We’ve all been greatly entertained – thanks,Catty! – over the last week or so by listening to Samuel L Jackson read from the adult bedtime classic “Go The F*ck To Sleep”. Indeed, I’d replay it every time I try to GTF to sleep, only my gurgling chuckles tend to wake the children and send the cats scampering up the Venetian blinds.

So I think you’ll all be pleased to hear that, during our recent outing into the community, I found and purchased the strangest book ever published: an illustrated children’s book by Sylvia Plath. Published – for the first, and surely last, time – in 1996, so posthumously as to be bordering on the archaeological, I’d love to be able to comment on the contents but I’m scared to read it. If I ever wash up on a beach in pyjamas, with my pockets full of stones and used Kleenex, tell the coroner it’s Sylvia’s fault.

On the topic of strange things I did in Brisbane… The Surrealists at GOMA is fabulous. I won’t go on too much, because you pretty much have to go and experience it yourself. However, I’ve developed a huge afterlife crush on Andre Breton – he of the Michealangelo profile and deliciously tortuous mind – and if I can just work out a surreptitious way of sneaking a tonne or so of bronze out of the centre of a fortified, heavily guarded gallery, Magritte’s “Madame Récamier de David” bronze will soon be my new coffee table.

Since it’s school holidays, I think we should have an essay topic: What Strange Things Have You Been Up To? Answers with a double-ruled red margin on one side of a foolscap page, in your neatest handwriting, please. We’re odding it up, old school.

GOMA = Get Out! Mega Awesome
12 March, 2011

I dragged the kids to GOMA yesterday to catch the 21st C exhibition. It wasn’t easy.

“Southbank?” said Magic Man, “That’s where the museum is. I want to see dinosaurs. Modern art sucks – it’s just stupid splashes of paint.”

Tough critic, that young man – he’s no fan of the new bridge, either. In fact, the first time he saw it he snorted with derision. “What’s that meant to be?”

“It’s a bridge, darling.” I replied, “They’re probably trying to represent sails and rigging from an old fashioned ship.”

“Huh. Modern Art.” He mumbled, intonation dripping with withering scorn.

Elf Boy has no stance on modern art, but expressed a preference to continue chasing spiders in his Grandmother’s backyard. His major objection was to closed footwear, rather than of aesthetics.

“You’ll thank me later.” I snarled. As it happens, the thanks came sooner and often. This free – yes, free! – exhibition is one of the best I’ve seen mounted anywhere.

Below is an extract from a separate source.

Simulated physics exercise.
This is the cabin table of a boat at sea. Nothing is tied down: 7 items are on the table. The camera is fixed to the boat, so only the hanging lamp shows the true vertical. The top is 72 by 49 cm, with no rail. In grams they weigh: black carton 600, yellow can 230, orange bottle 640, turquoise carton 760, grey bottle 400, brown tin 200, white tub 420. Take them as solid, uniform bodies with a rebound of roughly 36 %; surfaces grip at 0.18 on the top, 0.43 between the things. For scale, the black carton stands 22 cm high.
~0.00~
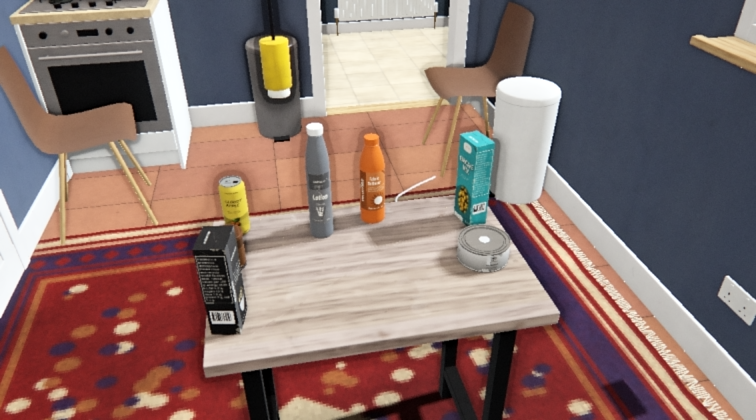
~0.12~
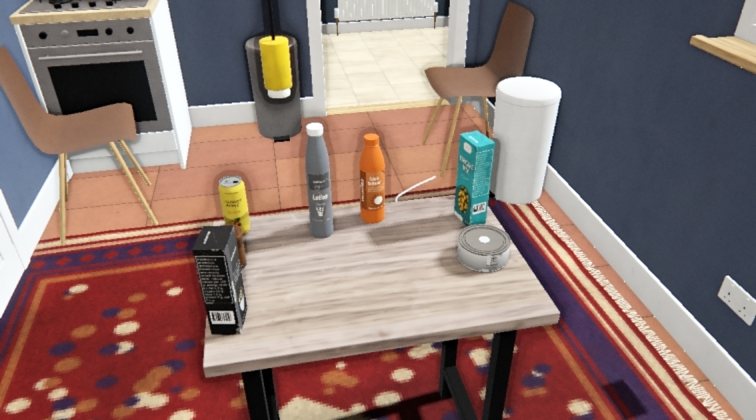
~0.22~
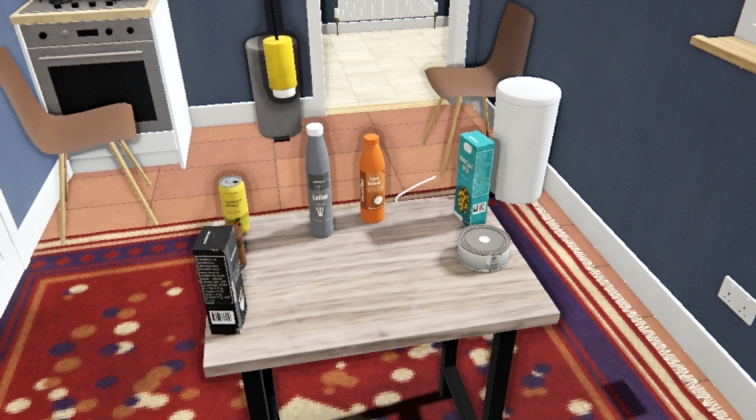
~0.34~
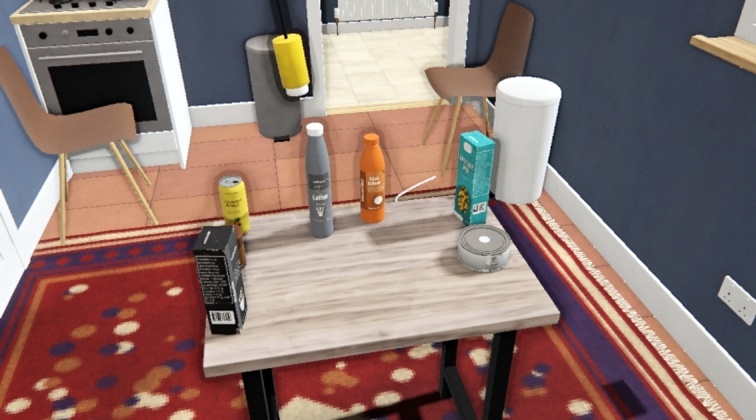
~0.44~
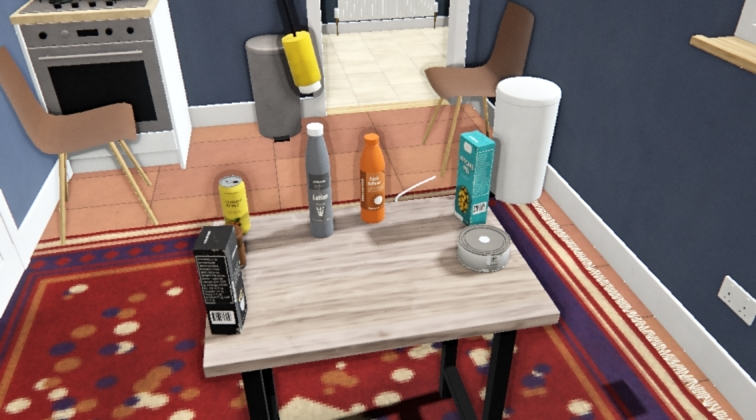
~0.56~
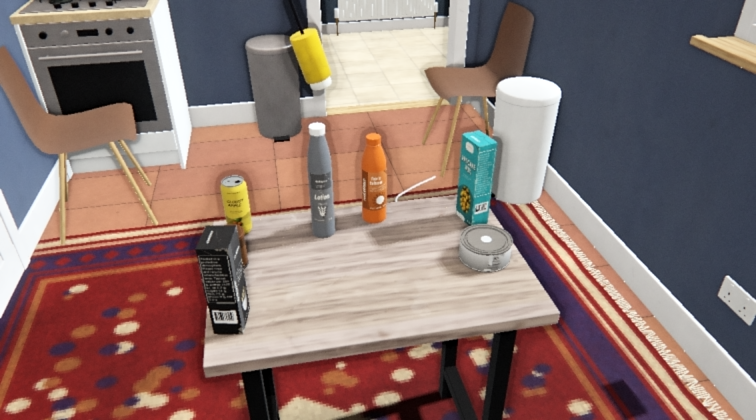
A yellow lamp hanging on a dark cord swings gradually to the right, away from a grey cylinder behind it, in a boat cabin seen from above the table. On the wooden tabletop stand a black carton and yellow can at left, grey and orange bottles mid-back, and a turquoise carton and round greyish tub at right. The tabletop items barely shift, and the view stays fixed.
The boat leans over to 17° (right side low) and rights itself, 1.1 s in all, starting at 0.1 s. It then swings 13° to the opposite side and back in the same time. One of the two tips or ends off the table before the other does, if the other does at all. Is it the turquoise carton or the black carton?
The first of the two, the turquoise carton.
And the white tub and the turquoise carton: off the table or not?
The white tub ends off the table; the turquoise carton finishes off the table.
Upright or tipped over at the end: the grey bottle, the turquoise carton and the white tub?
The grey bottle stays upright; the turquoise carton falls over; the white tub falls over.
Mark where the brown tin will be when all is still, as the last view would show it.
At about (285, 242).
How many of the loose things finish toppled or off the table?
In all, 2.
Around 0.96 s, floor tilted 7°, right side down; turquoise carton and white tub now off the table; black carton shifted 12 cm near (281, 274); orange bottle shifted 11 cm.
Around 1.16 s, boat level; black carton shifted 17 cm near (305, 270); grey bottle shifted 16 cm; orange bottle shifted 16 cm.
Around 1.66 s, floor tilted 12°, left side down; black carton shifted 17 cm near (306, 270); grey bottle shifted 16 cm; orange bottle shifted 16 cm.
Finally (2.8 s), off the table, turquoise carton and white tub; not toppled but over 5 cm from the start, black carton, yellow can, orange bottle, grey bottle and brown tin. Final places as that camera would see them, turquoise carton near (491, 320), black carton near (290, 272). Turquoise carton went at 0.84 s; black carton was never lost.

The kids were entranced by Olafur Eliasson’s Lego installation. A very long table held a fantasy streetscape – think Godzilla, minarets, wacky spirals and more – in white Lego. Piles of loose bricks and low stools encouraged visitors to add their own buildings.

Rivane Neuenschwander’s installation I Wish your Wish was my first stop. Visitors write a wish on a slip of paper, which they can then exchange for a coloured ribbon silk-screened with someone else’s wish. Reading the wishes on the wall had me counting my blessings. Many – I wish I lived in Australia, I wish for a happy healthy baby, I wish I had a nice garden, I wish I had more friends – were already my reality. In the end,  I was tempted by a lush purple ribbon reading “I wish I had magical powers”. I’ve tied it around my wrist and according to Brazilian (no, not what you’re thinking, the Latin American country) legend when it falls off, my wish will come true.

Every exhibit was gorgeous, interesting, challenging or amusing. The Australian artists were among my  favourites, especially Yvonne Koolmatrie’s basketry and the fish traps made from pandanus by the Maningrida artists. Adults, teens and children all seemed to be having the time of their lives – there was a buzz in the gallery like the charge you get from a good night out. Or used to get, before you (read, “I”) got old and decrepit and preferred to stay in with a good book.

We’re coming back at least once – it ends (too soon!) with the Easter school holidays. Do yourself a favour and view – you’ll get a lovely glow to see your tax dollars – for once – well spent.